U.S. Fines Lufthansa Record $4 Million For Allegedly Discriminating Against Jewish Passengers

by · Forbes

Topline

The Department of Transportation has issued a $4 million fine—its largest ever against an airline for a civil rights violation—to Lufthansa for allegedly discriminating against a large group of Orthodox Jewish passengers attempting to board a flight in Frankfurt to Budapest in May 2022.

Planes of German airline Lufthansa are seen parked at Frankfurt Airport on Feb. 17, 2023.AFP via Getty Images

Key Facts

The fine comes more than two years after the DOT received dozens of complaints following an incident with passengers attempting to travel on the German airline from New York City to Budapest—with a connecting flight in Germany.

The route had 128 passengers clad in distinctive garb typically worn by Orthodox Jewish men, the DOT said, who had made the flight from New York to Frankfurt and were waiting to board their connection to Hungary, when they were told they would not be allowed onto the plane because members of their group had violated the airline's masking policy.

Video from the incident showed Lufthansa staff telling passengers that everyone who was "Jewish coming from JFK" would have to pay for the mistakes of the passengers violating the policy—despite many of them not knowing each other and not traveling together.

Lufthansa apologized at the time and by December 2022 said it had reached a settlement with most members of the group.

The airline said in a statement to Forbes Tuesday that it fully cooperated with the DOT's review and partnered with the American Jewish Committee to create a training program for its managers and employees to address antisemitism and discrimination.
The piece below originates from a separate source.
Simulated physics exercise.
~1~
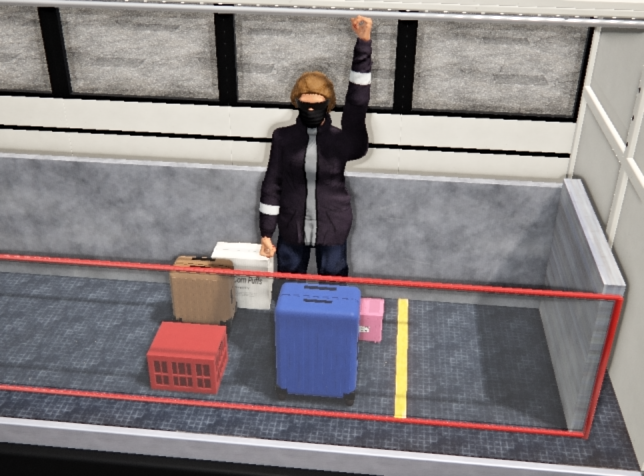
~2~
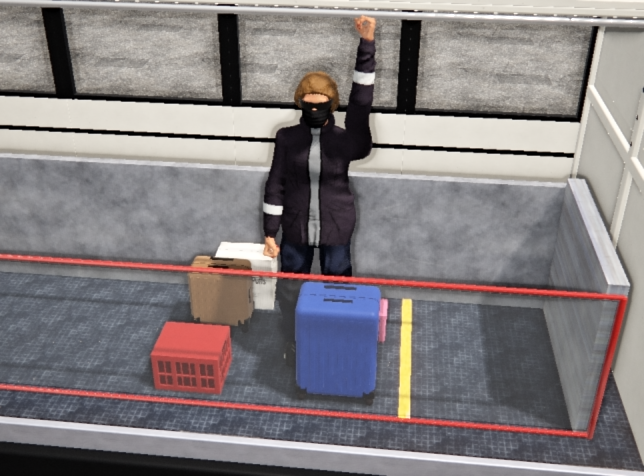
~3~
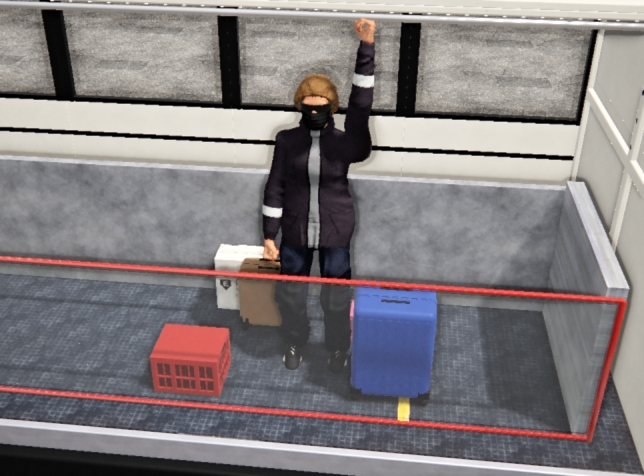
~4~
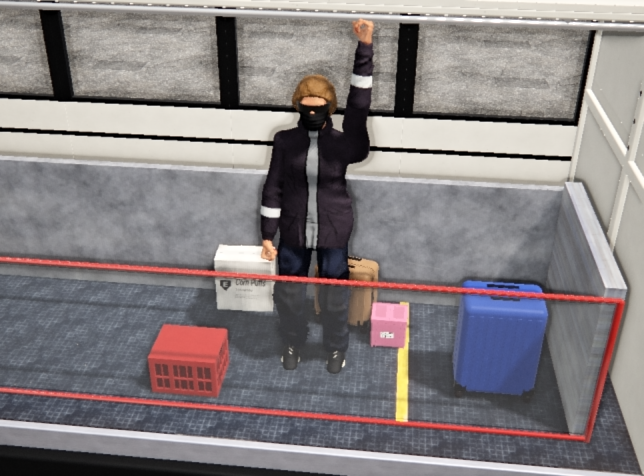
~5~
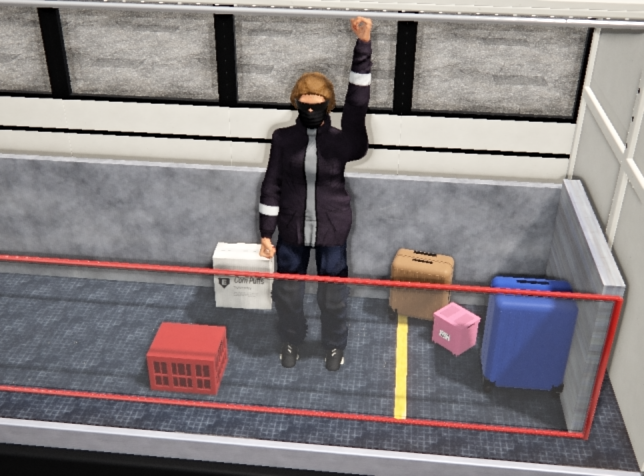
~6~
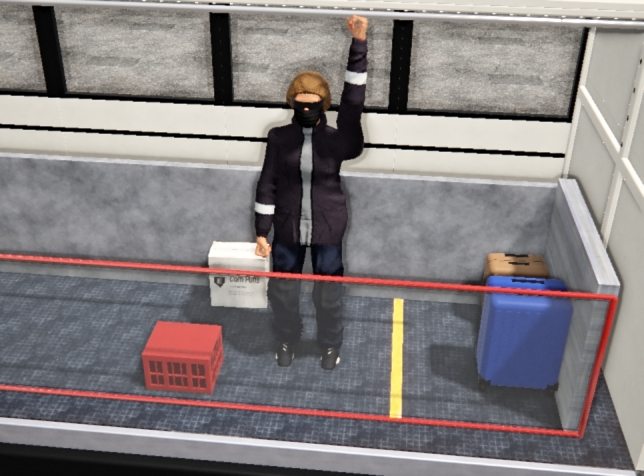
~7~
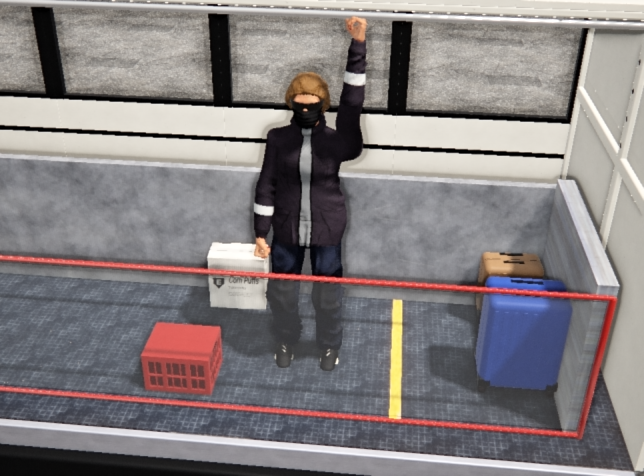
Masked traveller standing with one arm raised as blue and brown suitcases and pink tub slide right past a yellow line.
At the time of the incident, the Biden administration called it “classic antisemitism” and Deborah Lipstadt, the federal government's special envoy to monitor and combat antisemitism, said it carried the "terrible, awful irony of it coming from the German national airline."

Key Background

Lufthansa isn’t the first airline to face civil rights penalties, but it’s not an overly common practice. In January of 2020, Delta Air Lines was fined $50,000 after the agency found the airline discriminated against three Muslim passengers on two separate occasions in 2016, both of which involved removing passengers from their seats after flight attendants and fellow passengers became nervous about their behavior. United Airlines was fined $305,000 in 2022 for allegedly discriminating against a Buddhist pilot. The DOT has Issued more than $170 million in penalties against airlines for consumer protection violations since President Biden took office in 2021.